Blue Wave managed a Bring Seattle Home PAC in 2018 that raised, and spent, more than $183,000 on, ironically, voter education to support the head tax. Working Washington was heavily involved in the Bring Seattle Home campaign. Working Washington criticized Monument Policy Group spokesman John Murray for leading the repeal campaign, which was boosted by $25,000 contributions from Amazon, Kroger (Fred Meyer/QFC), Albertsons, Howard S. Wright Companies, Starbucks and Vulcan.

Washington, D.C.-based Monument Policy Group has received about $37,000 from CASE for consulting work this year.

EMC Research was commissioned by CASE — for $50,000 — to conduct a survey of potential 2019 voters to gauge public opinion about the current city council.

The phone survey — conducted from Dec. 6-20, 2018 — found 52 percent of respondents favored a change in the makeup of the council while 39 percent felt it deserved credit for the progress it’s made. Fifty-two percent disapproved of the job the council is doing while 43 percent approved.

Blue Wave paid EMC Research $50,300 for polling research conducted as part of its head-tax education campaign last year.

Amazon confirmed in February it was abandoning plans to expand into the Rainier Square tower in February, 10 months after threatening to do so if the head tax wasn’t repealed. The developer of that tower, the second largest in Seattle, is Wright Runstad Associates, which has contributed $10,000 toward CASE’s effort to reshape the city council.
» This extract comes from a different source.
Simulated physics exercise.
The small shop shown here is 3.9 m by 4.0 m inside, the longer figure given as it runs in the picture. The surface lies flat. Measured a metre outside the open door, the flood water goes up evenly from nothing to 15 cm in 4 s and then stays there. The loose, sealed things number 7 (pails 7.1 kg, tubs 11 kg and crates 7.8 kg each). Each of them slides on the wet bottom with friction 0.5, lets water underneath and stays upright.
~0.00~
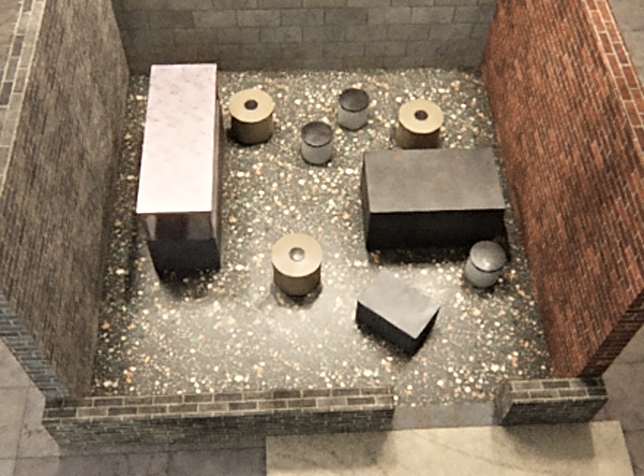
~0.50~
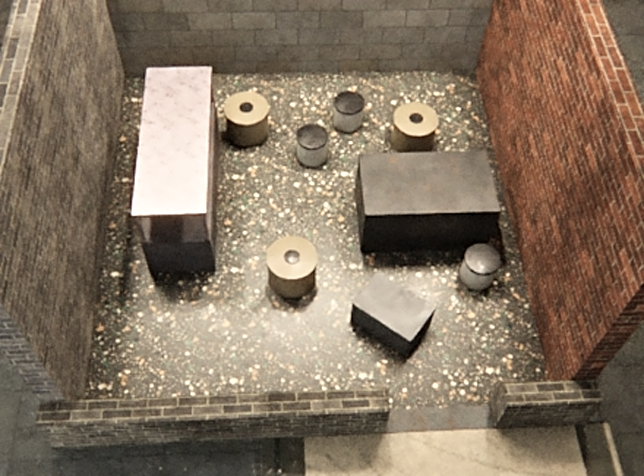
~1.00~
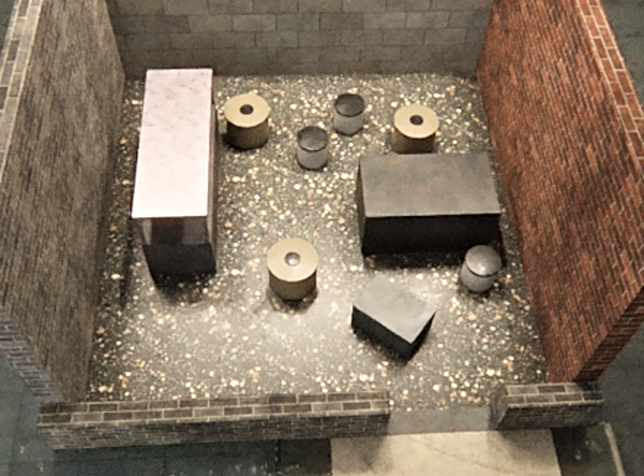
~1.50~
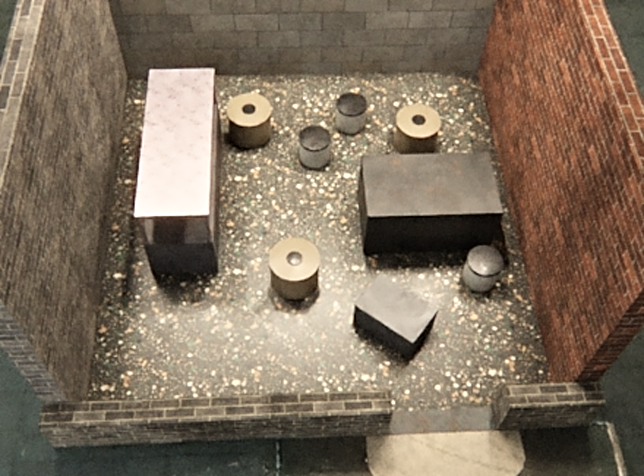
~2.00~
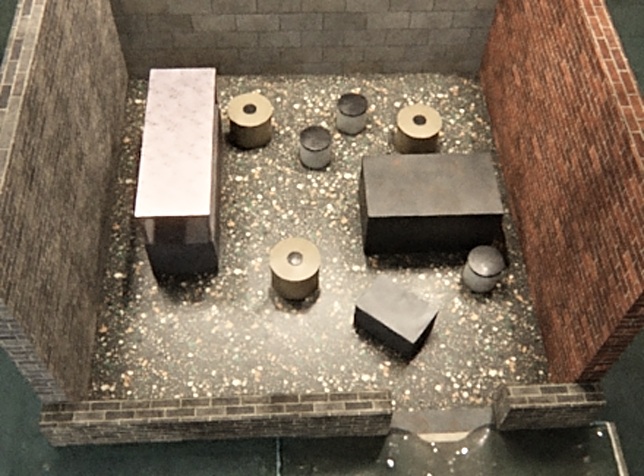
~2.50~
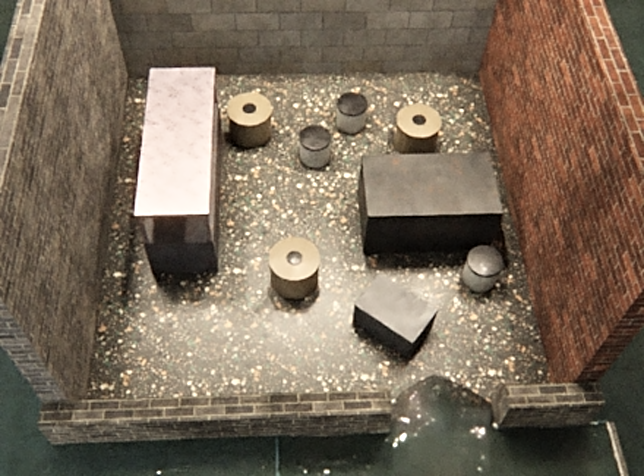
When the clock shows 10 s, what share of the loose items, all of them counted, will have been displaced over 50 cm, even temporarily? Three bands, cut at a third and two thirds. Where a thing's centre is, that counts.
Band: Under one third.
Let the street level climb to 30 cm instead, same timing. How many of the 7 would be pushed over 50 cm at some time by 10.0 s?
That would give 3.
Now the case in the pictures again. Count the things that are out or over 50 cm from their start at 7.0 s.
1.
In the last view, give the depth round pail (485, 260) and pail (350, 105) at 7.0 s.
About 9 and 0 cm.
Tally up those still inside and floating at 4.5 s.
The count is 0.
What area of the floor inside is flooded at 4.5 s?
About 3.0 m2.
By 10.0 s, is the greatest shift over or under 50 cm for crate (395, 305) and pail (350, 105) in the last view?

Amazon is now planning to expand into downtown Bellevue, which Orion said he’s fine with, because the company has run out of room to expand in Seattle. A regional expansion should be good for Amazon, Orion said, just as a regional response is needed to address the affordability and homelessness crisis. The Seattle Metropolitan Chamber of Commerce is involved in designing that new regional response, McIntyre said.